YENİ PARTİ Mİ GELİYOR?

Siyasete yine yakalandım. Bir hafta olsun siyasetten uzak kalamadım. Yorumlarımı siyaset dışı tamamlayamadım.

Google girer, Türkiye de faaliyette olan siyasi parti sayısı kaç diye sorarsanız. Şubat 2025 tarihi itibariyle Türkiye’de 167 siyasi partimizin olduğunu görürsünüz.

Bu partilerden 38’i seçime katılma hakkı kazanmış partilerdir.

AK Parti’de Süleyman Soylu rahatsızlığı tırmanmaya başladı. Soylu’nun partiden istifa etme noktasına geldiği iddia ediliyor.

Parti küskünleri kategorisine giren vekillerden, böyle çıkışlar beklenir.

Bunları Türk siyasetinde sık sık yaşarız. Günümüzde siyasetin, algı yaratmaktan geçtiğini de unutmayalım

Eskiye rağbet olsa bitpazarına nur yağardı sözü, ne kadar doğru bilmiyorum.

Yine, aynı senaryo biz bu filmleri çok izledik. AK Parti’de çok kişi BU DİKENLİ YOLDAN GEÇTİ. Sonuçta gülen olmadı.

 Ahmet Davutoğlu, Ali Babacan, Meral Akşener hepsi de parti kurdular başlarına neler geldi? Neler yaşadılar? Hepimiz biliyoruz.

Ali Babacan’a FETÖ soruşturması açıldı. Karaosmanoğlu’na yurt dışı çıkış yasağı getirildi.

Aynı hikâyeleri görmekten sıkılsak ta maalesef yaşıyoruz. Yapacak bir şey yok.

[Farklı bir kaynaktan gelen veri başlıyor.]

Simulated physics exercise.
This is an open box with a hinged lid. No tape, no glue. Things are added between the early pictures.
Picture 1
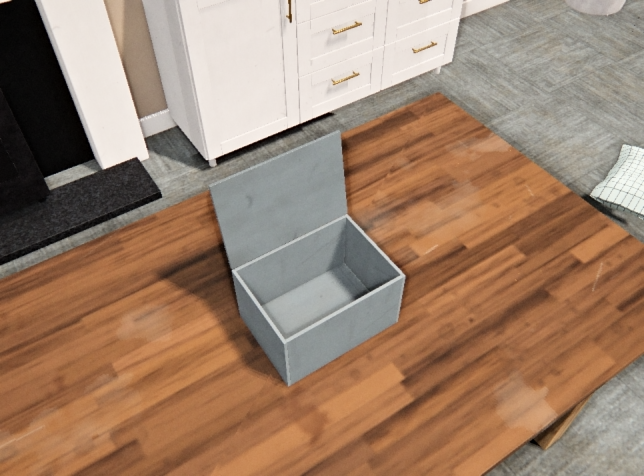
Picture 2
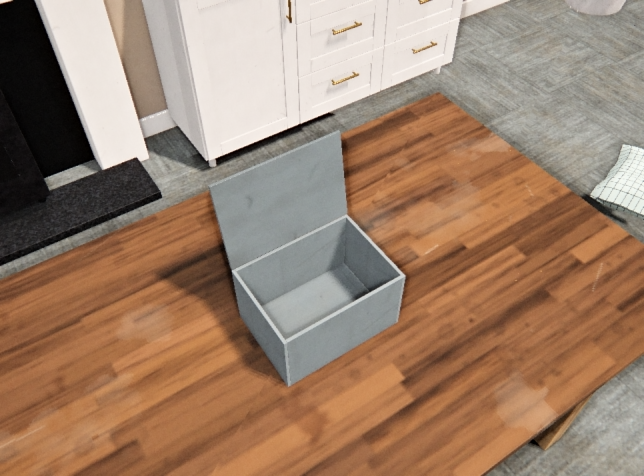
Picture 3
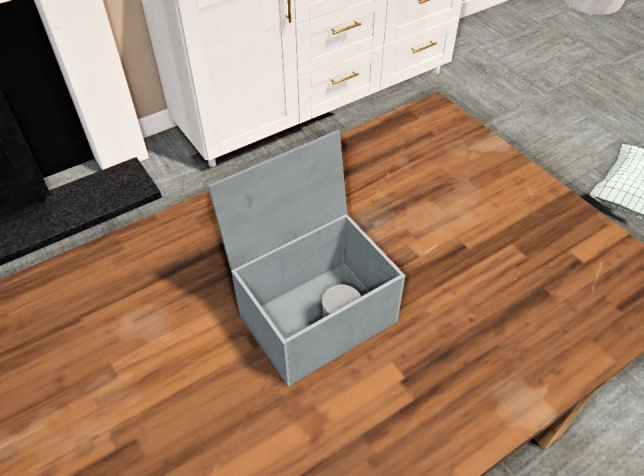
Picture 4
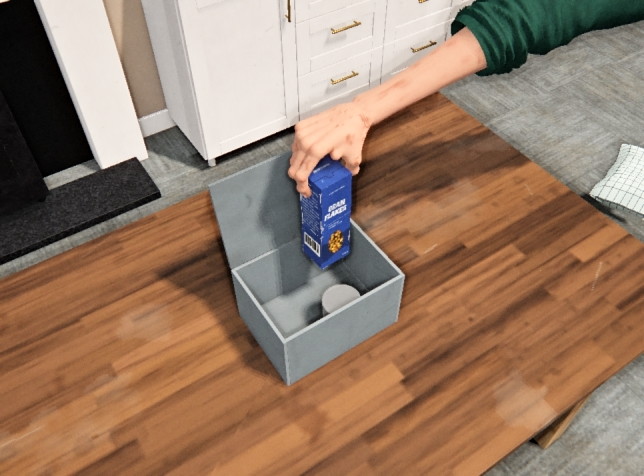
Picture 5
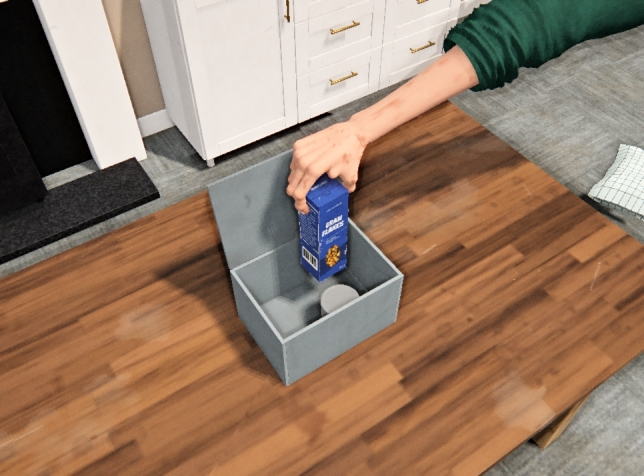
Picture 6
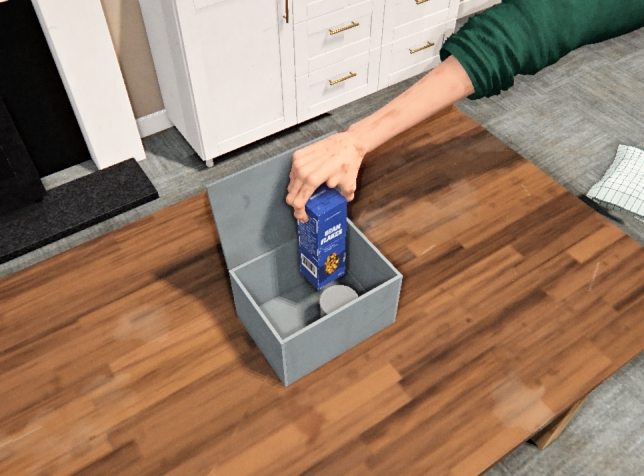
A hand in a green sleeve lowering a blue carton into an open grey box beside a round pale object already inside.
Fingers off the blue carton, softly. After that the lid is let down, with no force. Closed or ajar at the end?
Outcome: The lid stays ajar.
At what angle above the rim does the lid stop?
About 45°.
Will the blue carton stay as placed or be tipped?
The blue carton tips.
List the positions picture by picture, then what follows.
In the first frame, the last thing is not in view yet.
In the second frame, the last thing is not in view yet.
In the third frame, the last thing is not in view yet.
The fourth frame shows still above its spot; blue carton (326, 215).
The fifth frame shows still above its spot; blue carton (323, 230).
The sixth frame shows in place under the hand; blue carton (322, 238).
Then, 1.00 s after the last picture, lid starting down; blue carton slid about its own width near (322, 265).
Then, 1.60 s after the last picture, lid 63° above the rim; blue carton slid about its own width near (324, 267).
At rest, lid 44° above the rim; moved from the start, blue carton; grey tin in place. Seen from the same camera at the end, blue carton near (329, 272).
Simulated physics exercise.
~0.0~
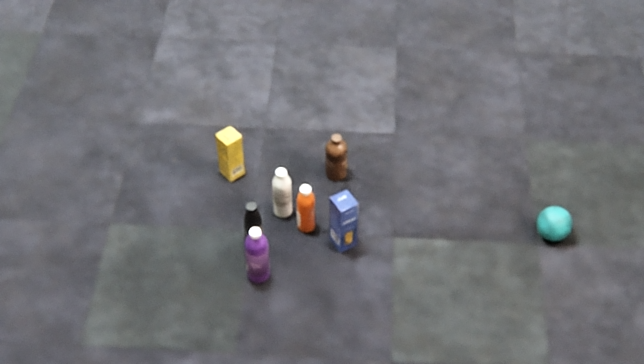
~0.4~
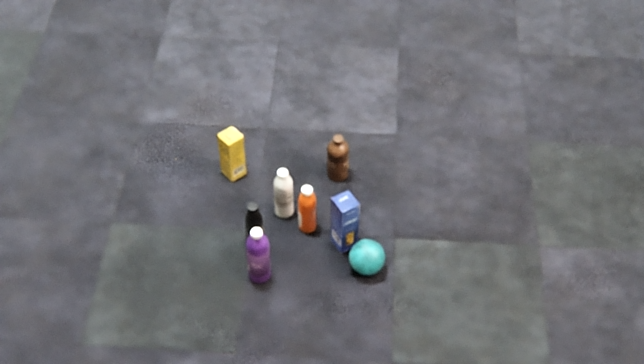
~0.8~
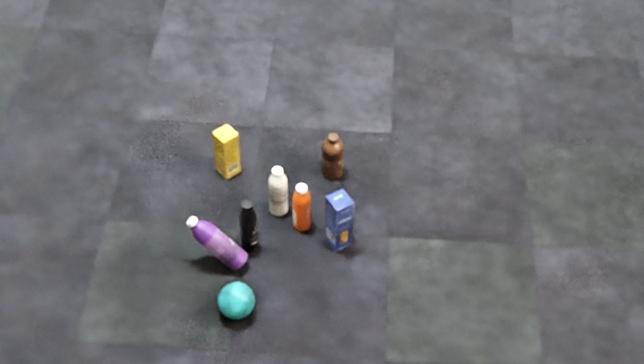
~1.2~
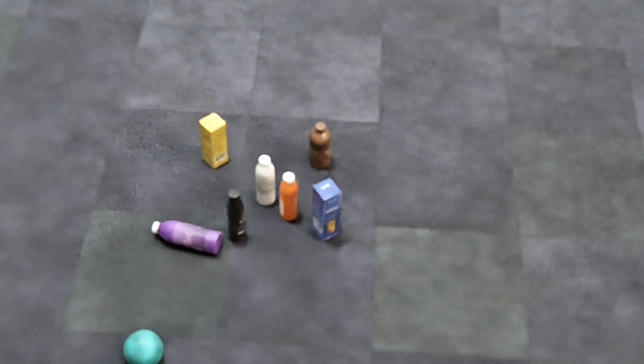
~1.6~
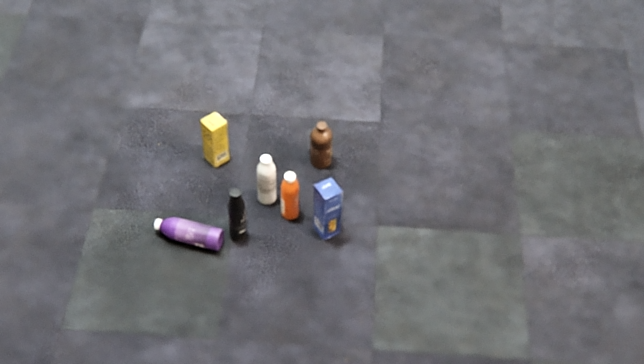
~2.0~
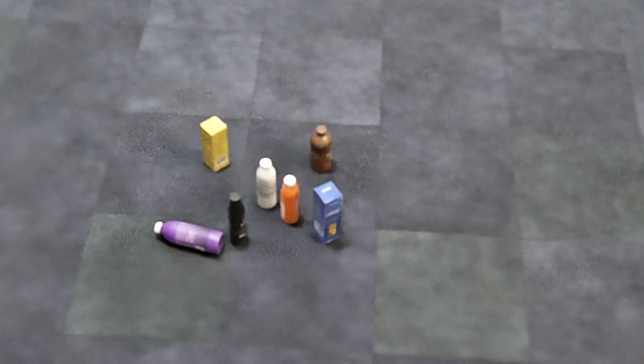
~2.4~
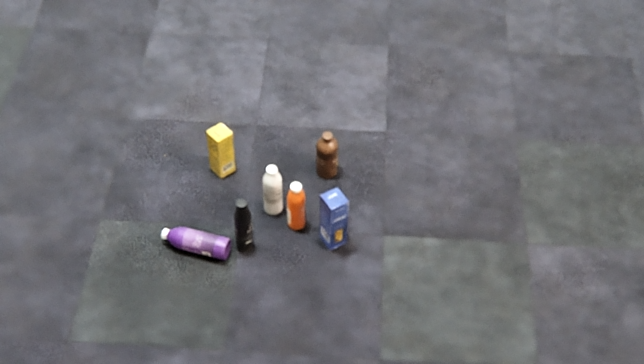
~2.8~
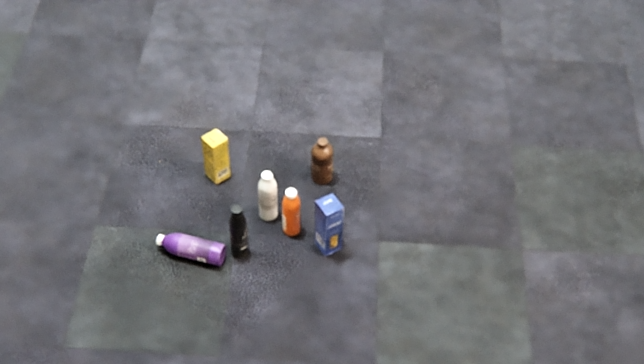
To begin with, a turquoise ball sits to the right of a loose group of upright bottles and cartons on a grey tiled floor. The ball rolls left, passing close in front of the blue carton. It reaches the purple bottle at the front of the group, which tips over to the left as the ball continues past it. The purple bottle ends up flat on its side while the ball rolls away toward the lower left and out of view. At the end, the black, white, orange and brown bottles and the yellow and blue cartons are still standing, with the purple bottle lying beside them.
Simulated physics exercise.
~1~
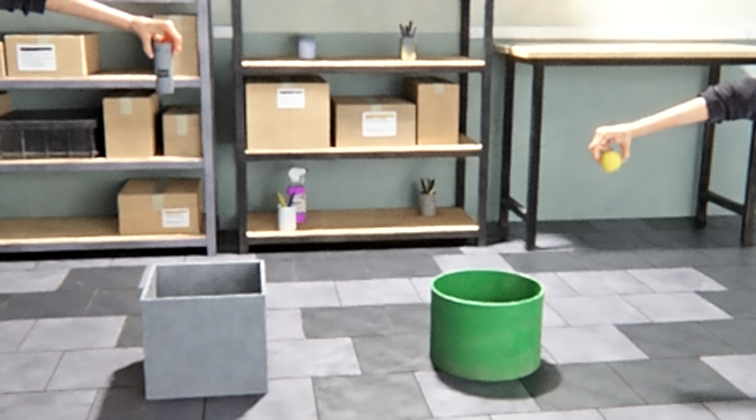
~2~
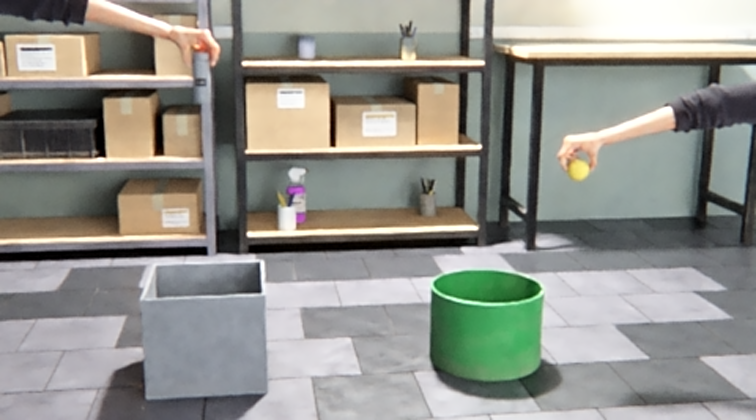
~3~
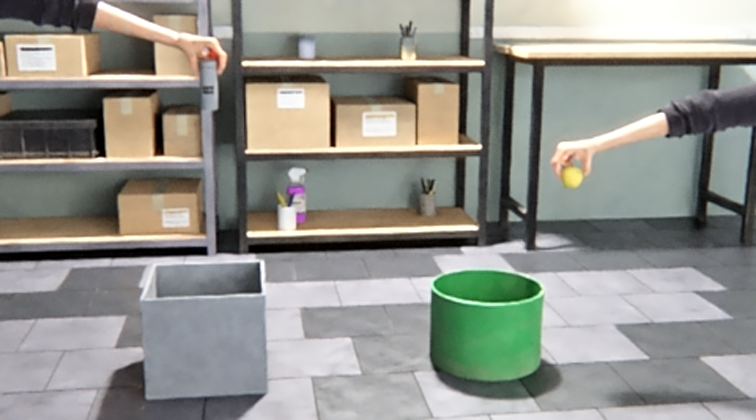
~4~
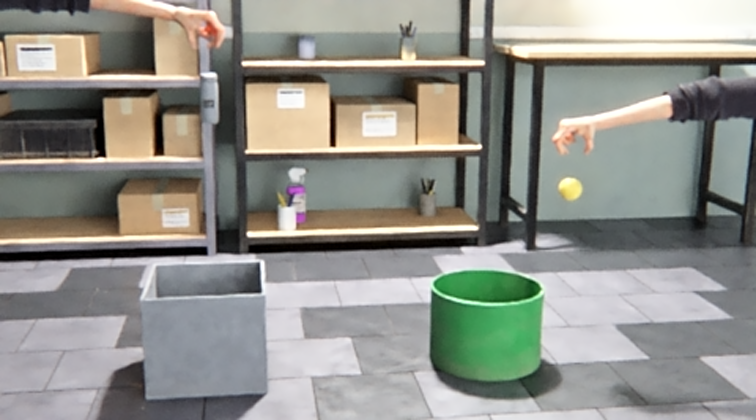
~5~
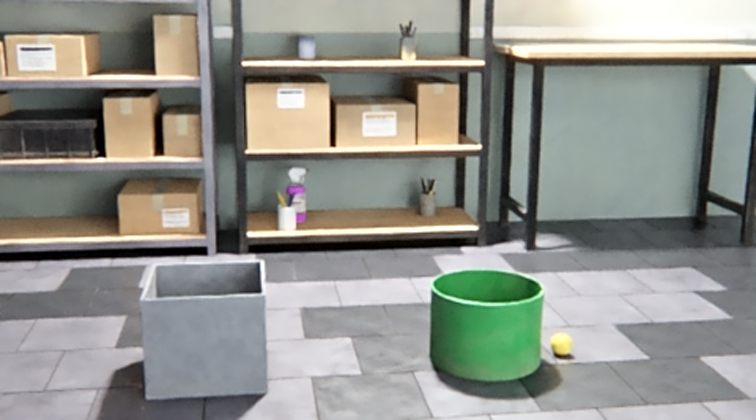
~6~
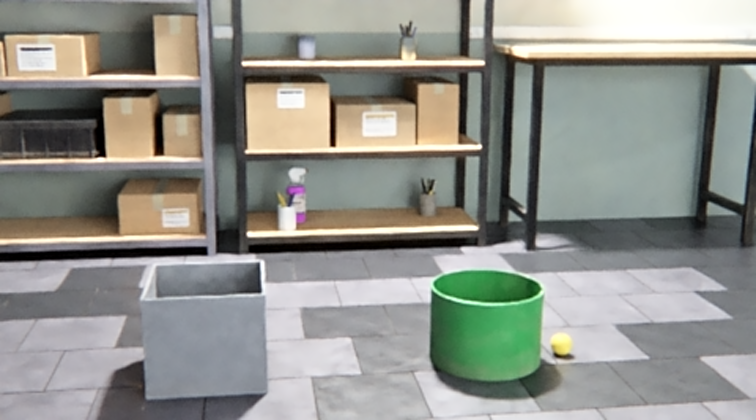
Two hands release a grey shaker into the left basket and a yellow apple outside the green bucket.
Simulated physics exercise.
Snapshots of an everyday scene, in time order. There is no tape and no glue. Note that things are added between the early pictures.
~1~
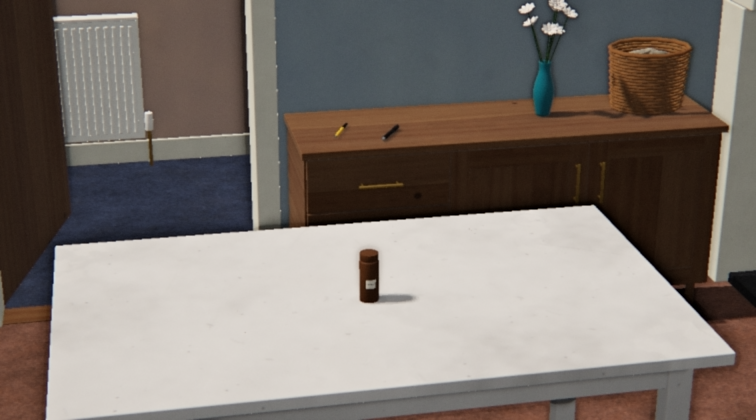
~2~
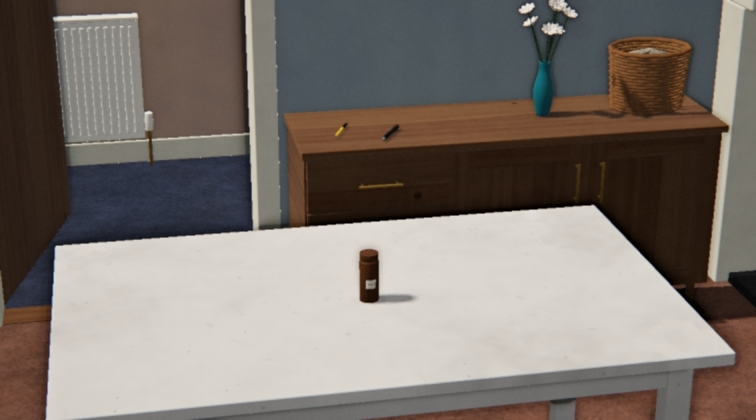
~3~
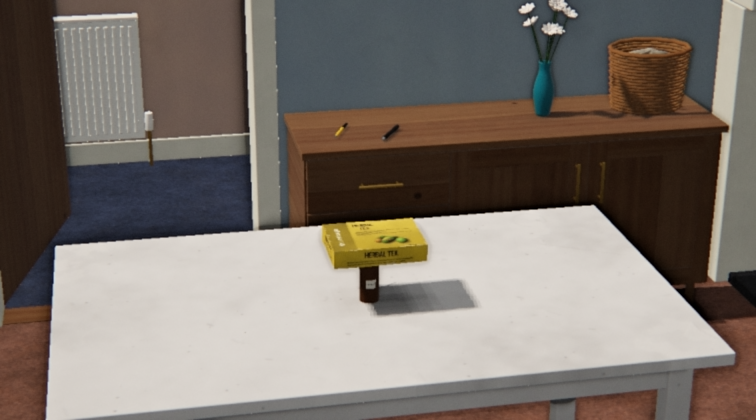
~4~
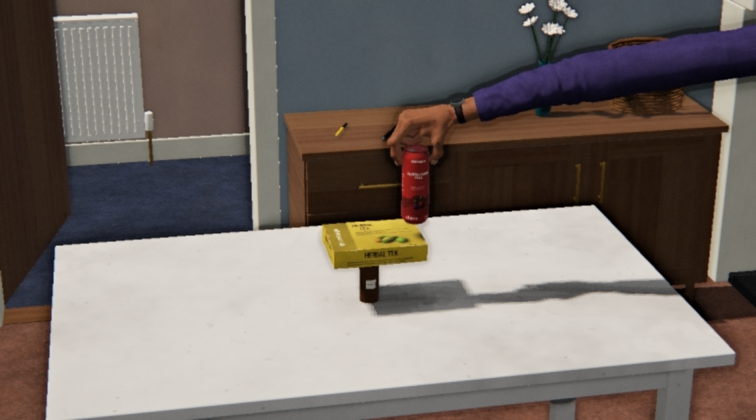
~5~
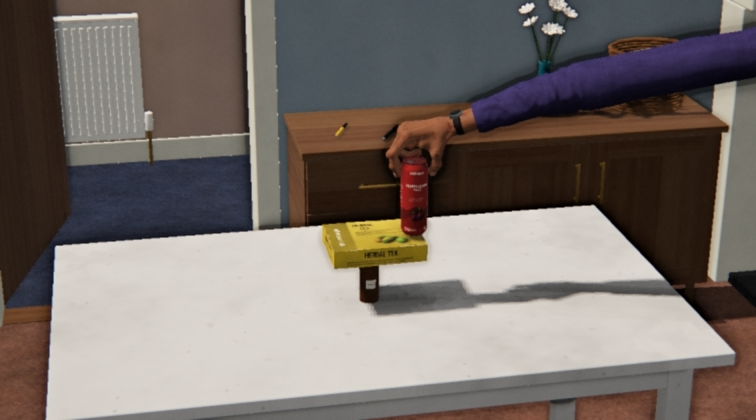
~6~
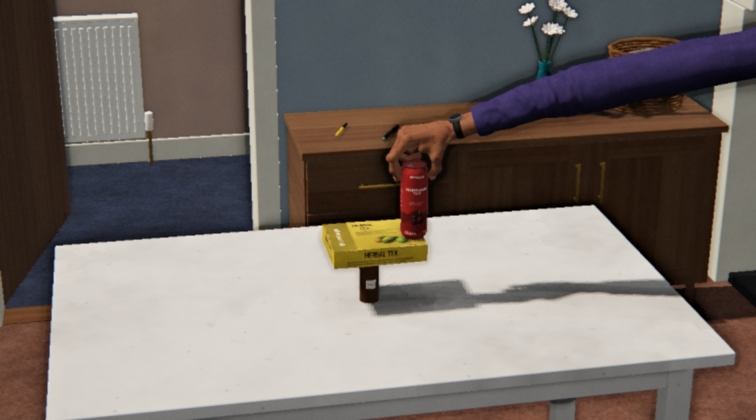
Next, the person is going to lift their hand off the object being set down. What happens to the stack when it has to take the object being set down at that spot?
The stack is unstable.
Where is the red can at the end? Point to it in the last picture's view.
In the final view it sits at roughly (471, 294).
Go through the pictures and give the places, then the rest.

Hatta yeni partiyi, Abdullah Gül’le birlikte kuracakları yazılıyor, konuşuluyor. 167 siyasi partinin bulunduğu ülkemizde 167 parti yetmedi de 168’inci partiye mi ihtiyaç var.

Hepsi de dedikodu, siyasi taktikte olabilir. Sayın Soylu’da bu dönemi yaşıyor olabilir.